I should add that on Safari, the content part of the page does take a long time to load or render.


uBlock on Edge blocks that same URL and the page works fine without it.



FWIW, I filed a bug a few days ago for the issue I was seeing. A profile showed that Firefox was spending all of its time evaluating a regex. Which is weird because Chrome uses the same regex engine. https://bugzilla.mozilla.org/show_bug.cgi?id=1845775


It loads a page with a large heading and no content in my Firefox. I'll just assume an empty page is Google's take on security in general.


Loads for me just fine on Firefox 116, on Linux.


Doesn't load for me (FF on Linux).


Are you using an ad blocker? Maybe try disabling your add-ons and reloading.

The site loads fine for me in Firefox 117 (Nightly) on macOS.


Doesn't load for me (115, macOS), but I do have uBlock Origin, which blocks two domains and some "3rd party" scripts. Google will always be Google, and I'm not going to unblock those.

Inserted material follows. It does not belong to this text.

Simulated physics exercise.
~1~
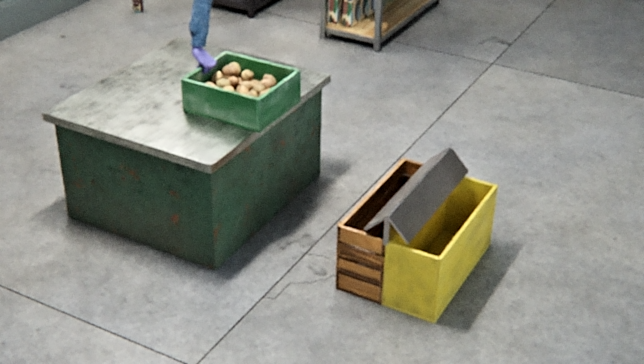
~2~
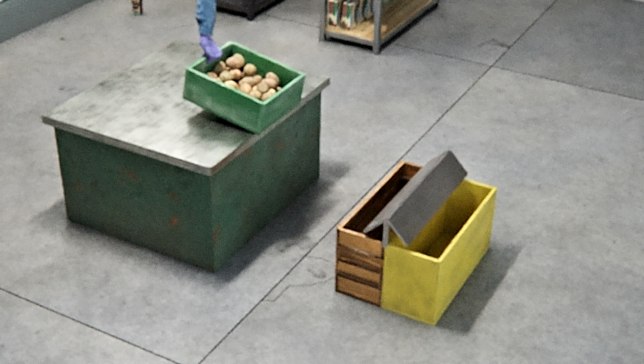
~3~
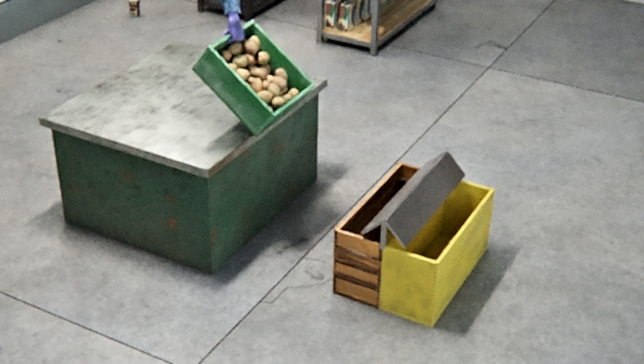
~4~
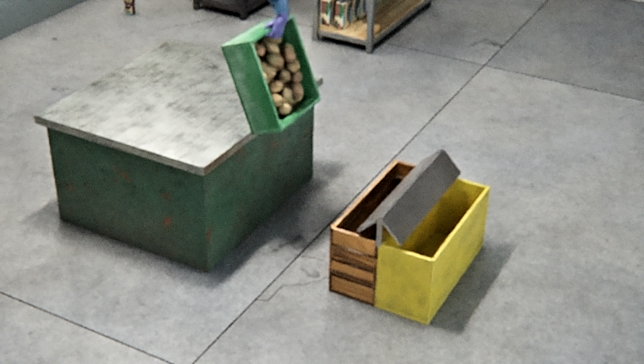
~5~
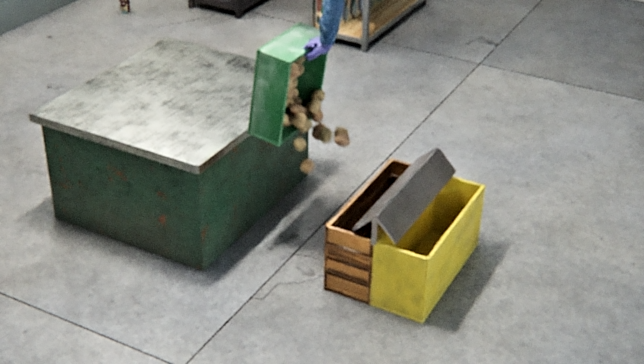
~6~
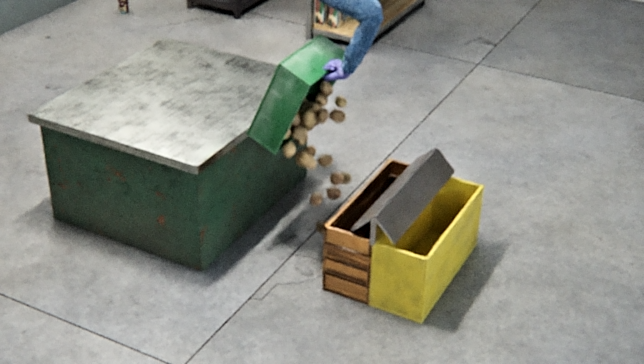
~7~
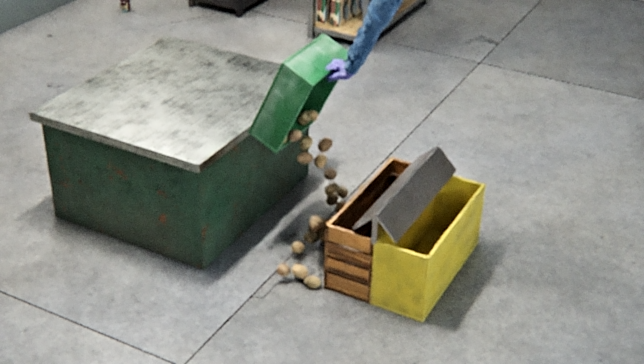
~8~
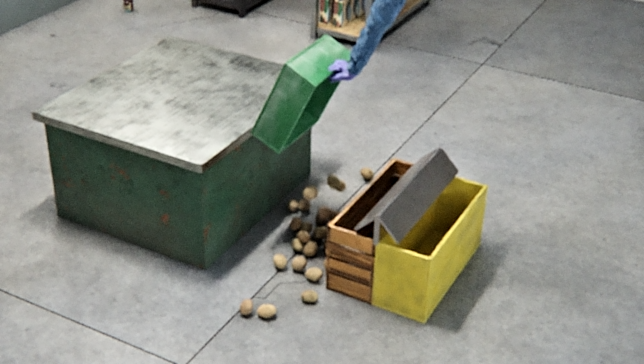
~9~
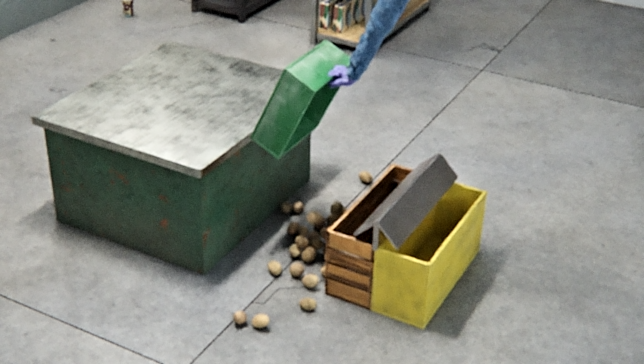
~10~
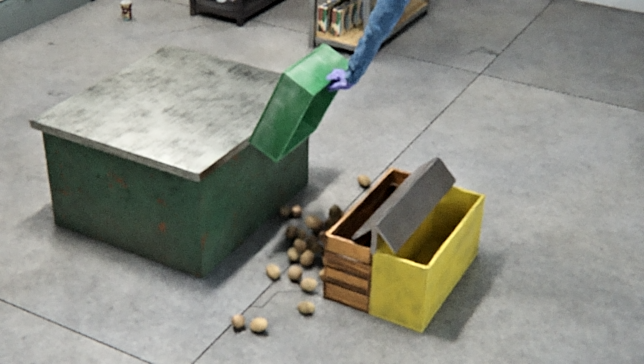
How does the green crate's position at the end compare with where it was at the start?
It starts out resting upright on top of the bench, and by the end it is farther right and slightly lower, held tipped over at the bench's right edge.
A green crate full of brown, potato-like lumps sits on a dark green bench with a grey top, seen from above in a room with a grey concrete floor. To the right stand an empty wooden bin and a yellow tote, with a dark grey ridge over the divide between them. A purple-gloved hand at the end of a blue sleeve tips the crate up and over the bench's right edge. The lumps slide out, tumble down and land in the gap before the wooden bin. At the end the crate hangs tilted and empty, while the lumps lie scattered on the floor and both containers remain empty.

Here's a mirror: https://archive.is/U8YTo


Same issue, doesn't load on vanilla Firefox.


Took a while to load in mobile Safari as well, but it did eventually when I waited a while. Interestingly it works almost immediately in desktop Safari?


Loaded fine first time for me


Goog must not. E acknowledging other browsers anymore.


It works fine for me on Android


It loads on Firefox on my Samsung phone.


It seems fine on my machine -- albeit a hair slow. Do you have JS enabled? I think it's required.


> The Android security team then decided that they considered the issue a “Won’t Fix” because it was “device-specific”. However, Android Security referred the issue to ARM. [...] While ARM had released the fixed driver version in October 2022, the vulnerability was not fixed by Android until April 2023

What's going on there? If bug is in Android's source repo, where it has to be fixed and released by the Android team, it seems like a valid bug in Android. Marking it "Won't Fix" seems inappropriate since they did eventually fix it.


This url gave me https certificate error.